Some wildfires can be attributed to natural resource development in both Canada and Russia; Because there’s an increased human presence in these areas, Sizer said, the risk of fire also increases. The report also cited logging and insect pests as drivers of the loss of forest cover.
What the report didn’t analyze, however, was the impact of Canadian tar sands development on the region’s forests. But Global Forest Watch data from last year showthat more than 20 percent of Canada’s boreal forest region is “now covered by industrial concessions for timber operations, hydrocarbon development, hydroelectric power reservoirs, and mineral extraction.” Vast swaths of Canada’s boreal forests have been cut down for tar sands mining operations, and according to the Sierra Club, none of this land has been “certified as reclaimed” by Alberta, Canada’s government.

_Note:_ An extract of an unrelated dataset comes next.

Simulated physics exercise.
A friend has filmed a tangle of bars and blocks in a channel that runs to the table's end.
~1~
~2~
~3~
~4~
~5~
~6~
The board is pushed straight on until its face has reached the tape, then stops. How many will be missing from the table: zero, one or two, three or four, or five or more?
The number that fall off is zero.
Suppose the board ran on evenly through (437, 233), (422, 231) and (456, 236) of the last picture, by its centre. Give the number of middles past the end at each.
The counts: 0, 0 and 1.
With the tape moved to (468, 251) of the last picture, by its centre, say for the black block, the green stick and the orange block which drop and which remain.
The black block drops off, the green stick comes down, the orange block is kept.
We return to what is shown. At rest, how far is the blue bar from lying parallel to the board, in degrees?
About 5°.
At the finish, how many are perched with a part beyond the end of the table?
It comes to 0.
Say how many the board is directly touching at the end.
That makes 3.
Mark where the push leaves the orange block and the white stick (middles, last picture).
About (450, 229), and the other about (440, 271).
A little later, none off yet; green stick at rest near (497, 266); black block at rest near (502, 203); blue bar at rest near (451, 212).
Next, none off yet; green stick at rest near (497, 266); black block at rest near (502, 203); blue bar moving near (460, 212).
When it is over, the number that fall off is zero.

The report, which used satellite maps from Google and the University of Maryland, found that globally, the earth’s tree cover loss was slightly lower in 2013 than it was in 2012, but was still 5.2 percent higher than the 2000-2012 average. In total, the earth lost 69,500 square miles of forests in 2013, a chunk about twice the size of Portugal.
But while global forest cover is decreasing, the report found that things might be looking up for forests in Indonesia, a country that’s historically had high rates of deforestation. Those rates have been so high that 85 percent its emissions come from forest degradation and destruction.

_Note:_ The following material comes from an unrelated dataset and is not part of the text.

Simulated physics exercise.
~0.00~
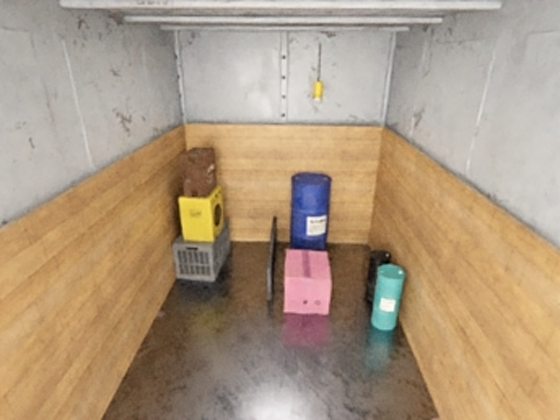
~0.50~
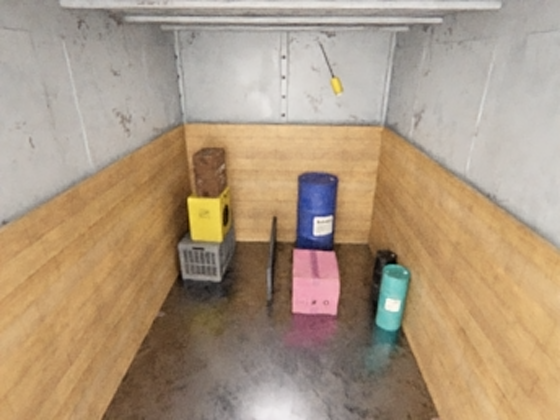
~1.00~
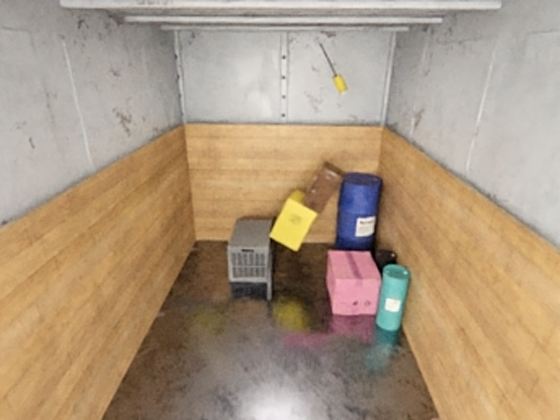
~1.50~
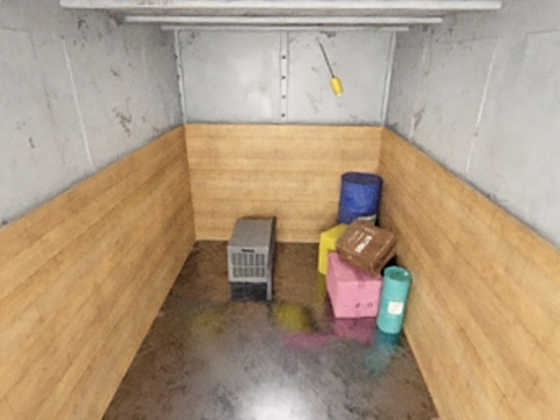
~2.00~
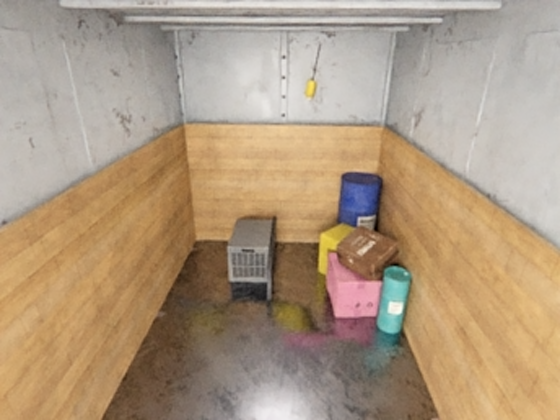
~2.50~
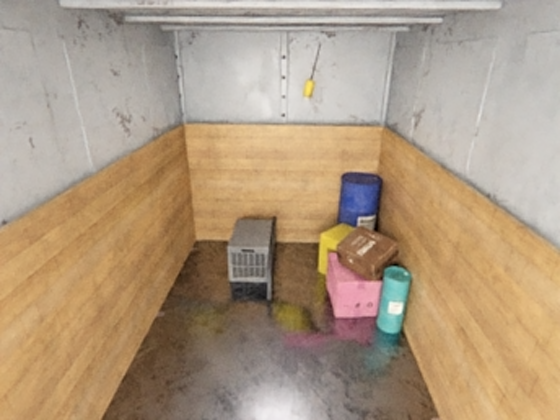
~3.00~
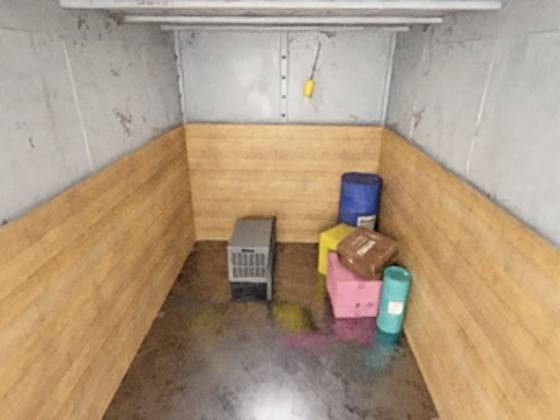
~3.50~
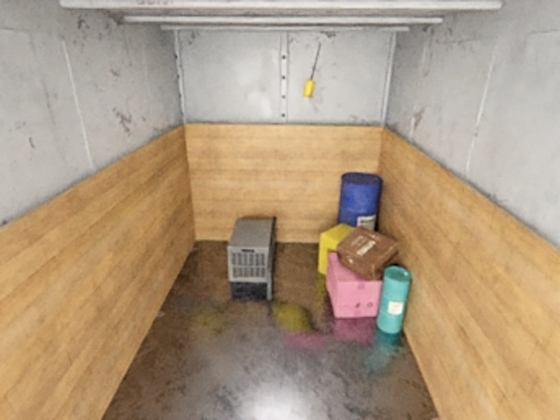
A brown box and a yellow box toppled off a grey crate as the load in the van slid right, with the brown one landing tilted on its side against a pink box, and then everything settled beside the blue drum.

According to the report, in 2013, Indonesia’s yearly loss of tree cover fell to its lowest point in nearly 10 years, and its loss of primary forests — a term that applies to forests that haven’t been cleared in at least 30 years — also slowed. It notes, however, that one year isn’t enough to make a trend, and that a separate 2014 report found that Indonesia’s loss of primary forests increased from 2001-2012.

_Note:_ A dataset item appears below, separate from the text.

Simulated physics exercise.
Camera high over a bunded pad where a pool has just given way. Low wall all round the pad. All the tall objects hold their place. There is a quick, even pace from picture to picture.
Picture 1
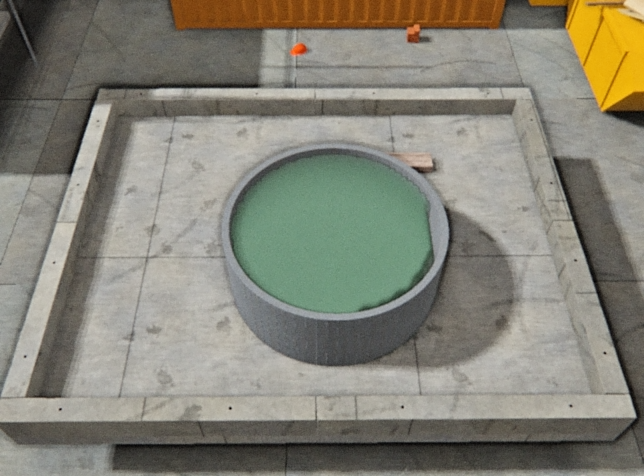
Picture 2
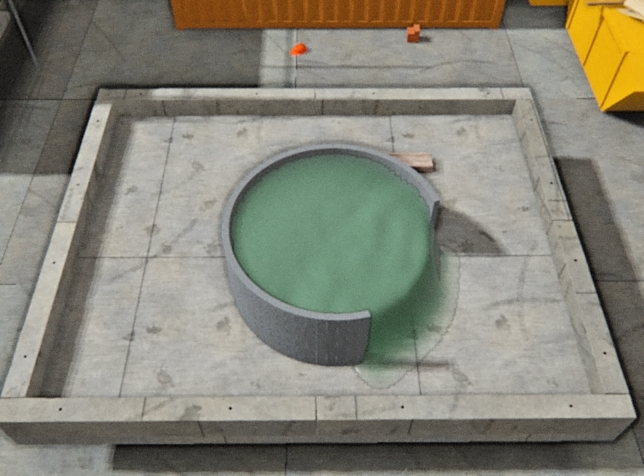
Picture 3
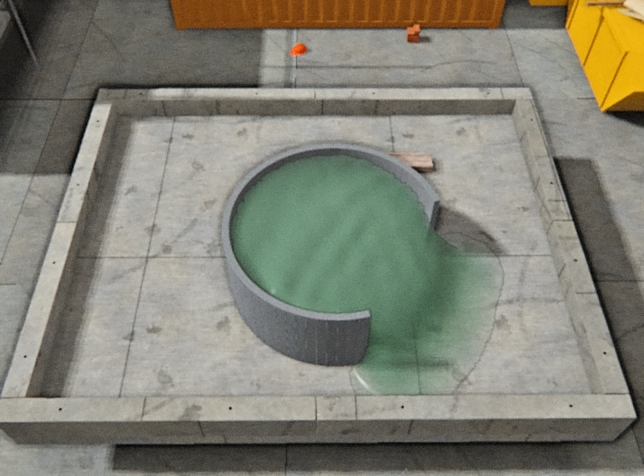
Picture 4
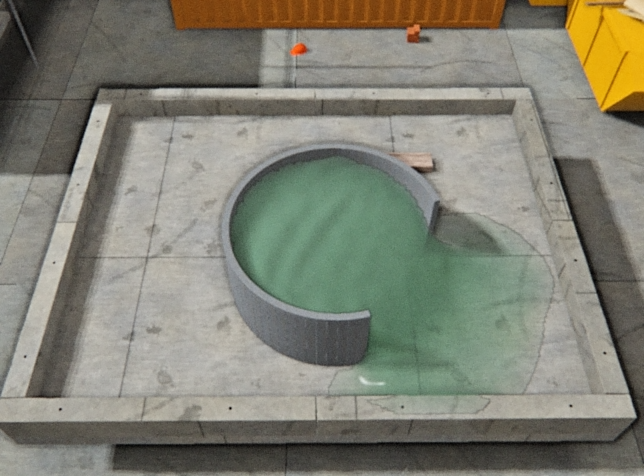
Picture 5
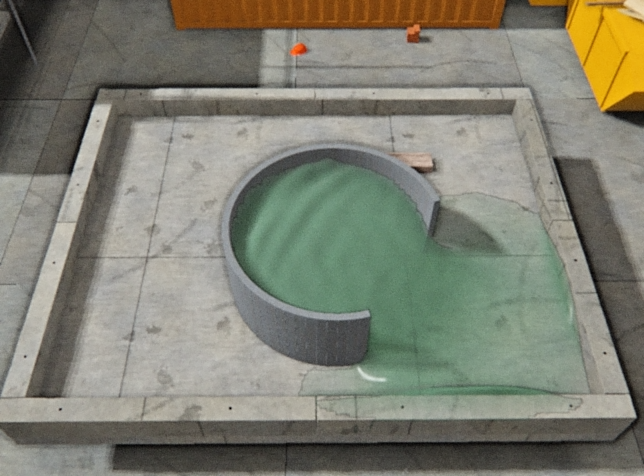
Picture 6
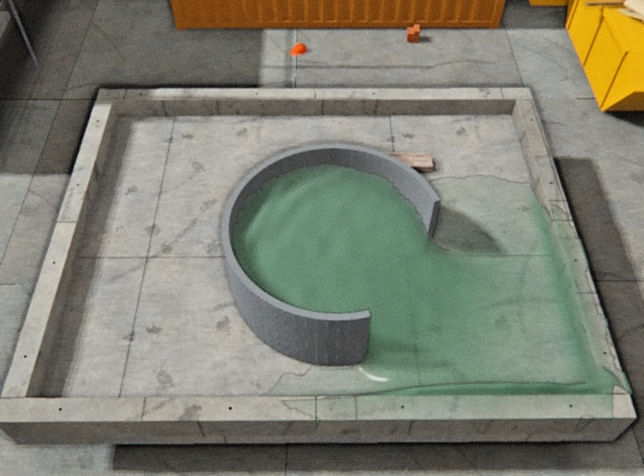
Green water sat still in a round grey pool until the wall's lower right side gave way, then poured through the gap and spread across the concrete pad to the low wall on the right.
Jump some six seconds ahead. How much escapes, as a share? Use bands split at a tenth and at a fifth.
Over a fifth.
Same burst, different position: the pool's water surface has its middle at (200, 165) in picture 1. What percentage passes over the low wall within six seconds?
12 %.
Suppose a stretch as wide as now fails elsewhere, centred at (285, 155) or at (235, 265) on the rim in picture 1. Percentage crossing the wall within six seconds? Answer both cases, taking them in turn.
Case one roughly 14 percent; case two roughly 22 percent.
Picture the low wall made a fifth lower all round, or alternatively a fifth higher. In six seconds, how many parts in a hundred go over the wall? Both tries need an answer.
I'd put the first at around 32 percent and the second at around 16 percent.
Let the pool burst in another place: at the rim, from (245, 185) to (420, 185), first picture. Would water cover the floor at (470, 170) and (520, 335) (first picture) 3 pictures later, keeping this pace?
Going through them in order gives waterlogged, still bare.
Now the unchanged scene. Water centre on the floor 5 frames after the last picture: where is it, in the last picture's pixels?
Point: (402, 300).
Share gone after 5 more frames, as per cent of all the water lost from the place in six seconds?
About 30 per cent.
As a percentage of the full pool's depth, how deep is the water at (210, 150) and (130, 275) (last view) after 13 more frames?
Respectively, around 0 and 0 percent.
A moment on, water covers 30 % of the floor; the low wall has let 3 % over.
Next, water covers 30 % of the floor; the low wall has let 7 % over.
Then, water covers 45 % of the floor; the low wall has let 20 % over.
Later, water covers 65 % of the floor; the low wall has let 23 % over.
In the end, water covers 80 % of the floor; the low wall has let 23 % over.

Still, Sizer called the data on Indonesia “encouraging” and said that, once WRI has figures for 2014 deforestation loss, its researchers will be able to determine whether Indonesia has begun a trend of slowing deforestation.
The WRI report comes on the heels of a study published Monday in Nature Climate Change, which found that despite worldwide deforestation, the globe’s total vegetation has increased since 2003. That’s thanks largely to efforts to plant more trees in China and former Soviet states, and increased plant life in the savanna due to higher levels of rainfall. Sizer said that this study makes sense, even in the context of WRI’s newest report.
“What we’re particularly concerned about is forest loss, so as forests are degraded and cleared, we’re losing biodiversity, losing water services, greenhouse gases are being emitted … and so on,” he said. “This analysis is saying that while were losing forests, at the same time there’s an overall net re-greening taking place … those two things can perfectly well happen at the same time.”
The challenge for scientists, Sizer said, is to determine what a world that’s both greening and losing forest means for climate change.